50 tysięcy ludzi rok w rok pielgrzymuje do Matki Boskiej Kodeńskiej. W tym roku 14 i 15 sierpnia dotarli tu pątnicy z wielu miejscowości.
Kodeń to niewielka miejscowość nad samym Bugiem. Niegdyś siedziba rodu Sapiehów, teraz jedno z najważniejszych sanktuariów maryjnych. Mikołaj Sapieha w XVII wieku przywiózł tu skradziony wcześniej w Watykanie obraz Matki Boskiej z Gwadelupe. Od tamtej pory Kodeń stał się miejscem pilgrzymek. Najważniejsze
uroczystości i główny odpust diecezjalny odbywa się 14 i 15 sierpnia.

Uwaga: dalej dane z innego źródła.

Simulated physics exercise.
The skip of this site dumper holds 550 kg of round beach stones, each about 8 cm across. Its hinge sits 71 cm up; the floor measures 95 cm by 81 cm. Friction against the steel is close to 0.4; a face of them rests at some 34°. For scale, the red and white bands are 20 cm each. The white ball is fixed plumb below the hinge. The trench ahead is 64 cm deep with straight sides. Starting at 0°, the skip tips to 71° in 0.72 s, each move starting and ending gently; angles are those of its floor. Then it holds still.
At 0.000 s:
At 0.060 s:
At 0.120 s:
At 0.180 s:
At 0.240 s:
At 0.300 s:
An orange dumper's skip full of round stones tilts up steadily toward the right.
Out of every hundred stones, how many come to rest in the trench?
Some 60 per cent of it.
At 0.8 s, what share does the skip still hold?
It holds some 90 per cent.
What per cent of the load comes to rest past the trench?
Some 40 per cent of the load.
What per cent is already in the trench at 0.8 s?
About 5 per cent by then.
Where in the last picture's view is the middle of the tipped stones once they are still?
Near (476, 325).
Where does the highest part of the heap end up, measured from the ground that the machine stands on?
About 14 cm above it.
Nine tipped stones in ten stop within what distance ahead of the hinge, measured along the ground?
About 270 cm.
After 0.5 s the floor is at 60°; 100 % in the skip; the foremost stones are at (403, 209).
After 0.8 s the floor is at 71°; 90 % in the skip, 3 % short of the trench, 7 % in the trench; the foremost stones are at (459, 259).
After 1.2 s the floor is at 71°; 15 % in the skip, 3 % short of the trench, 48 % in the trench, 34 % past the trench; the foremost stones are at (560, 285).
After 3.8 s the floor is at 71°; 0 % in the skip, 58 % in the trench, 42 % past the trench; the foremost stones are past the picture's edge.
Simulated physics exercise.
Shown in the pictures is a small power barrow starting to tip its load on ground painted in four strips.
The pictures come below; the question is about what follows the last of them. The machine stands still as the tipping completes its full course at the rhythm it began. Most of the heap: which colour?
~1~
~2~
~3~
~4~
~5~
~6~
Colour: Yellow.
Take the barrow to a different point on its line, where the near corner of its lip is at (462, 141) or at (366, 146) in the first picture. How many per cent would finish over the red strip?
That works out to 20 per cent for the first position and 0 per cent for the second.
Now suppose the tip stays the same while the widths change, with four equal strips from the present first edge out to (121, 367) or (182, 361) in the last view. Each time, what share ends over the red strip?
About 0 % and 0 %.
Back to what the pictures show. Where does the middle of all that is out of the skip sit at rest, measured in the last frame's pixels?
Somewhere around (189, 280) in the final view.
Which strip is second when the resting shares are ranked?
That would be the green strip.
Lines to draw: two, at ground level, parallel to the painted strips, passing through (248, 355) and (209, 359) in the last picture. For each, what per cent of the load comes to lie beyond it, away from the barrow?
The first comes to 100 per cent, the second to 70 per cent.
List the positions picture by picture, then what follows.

W tym roku pojawiły się tu zorganizowane piesze pielgrzymki z Horbowa, Piszczaca,
Kolana, Międzyrzeca Podlaskiego, Łomaz, Wisznic. Rowerami przybyli pątnicy z Hrebennego i Kamienia. Natomiast nietypowo, bo płynąc czółnami po Bugu przybyli tu pielgrzymi z Kuzawki (gmina Hanna, powiat bialski).
- Kodeń to jednak nie tylko historia i cudowny obraz Matki Boskiej. To niesamowita atmosfera tworzona przez ojców oblatów. Jest tutaj niesamowity klimat, wszyscy ludzie się łączą - podkreśla Sylwia z Rossosza, która uważa że czuje się tu atmosferę wspólnoty.
Uroczystości odbywają się na kalwarii położonej na terenie dawnych rezydencji Sapiehów. Ruiny pałacu i pozostałości kompleksu zamkowego przyczyniają się do wyjątkowości tego miejsca. - Kodeńska kalwaria to cały kompleks religijny w skład, którego wchodzą: kościół Świętego Ducha, stacje drogi krzyżowej, stara zbrojownia, która jest obecnie ołtarzem polowym oraz ruiny zamku. Wszystko otoczone jest pięknymi drzewami oraz ogrodem zielnym - opisuje Zofia Sacharczuk, przewodnik po sanktuarium. - To miejsce jest nadzwyczajne. Osoba przybywająca tutaj nie koncentruje się tylko na modlitwie. Odpoczywa tutaj duchowo i fizycznym - dodaje.
- Matka Boska Kodeńska to Królowa Podlasia, stąd też liczne pielgrzymki. Poza tym jest to najważniejsze sanktuarium diecezji siedleckiej - mówi ksiądz Jacek Nazaruk, proboszcz parafii w Paszenkach.
- W Kodniu jestem już siódmy raz i zawsze chętnie się tu pojawiam - mówi pani Ania z Łomaz, która nie mogła z powodów rodzinnych wybrać się do częstochowy i dlatego znów przyjechała do Kodnia.
W tym roku na kodeńskiej kalwarii występowała orkiestra i chór Victoria z Warszawy Rembertowa pod dyrekcją Juliana Kwiatkowskiego.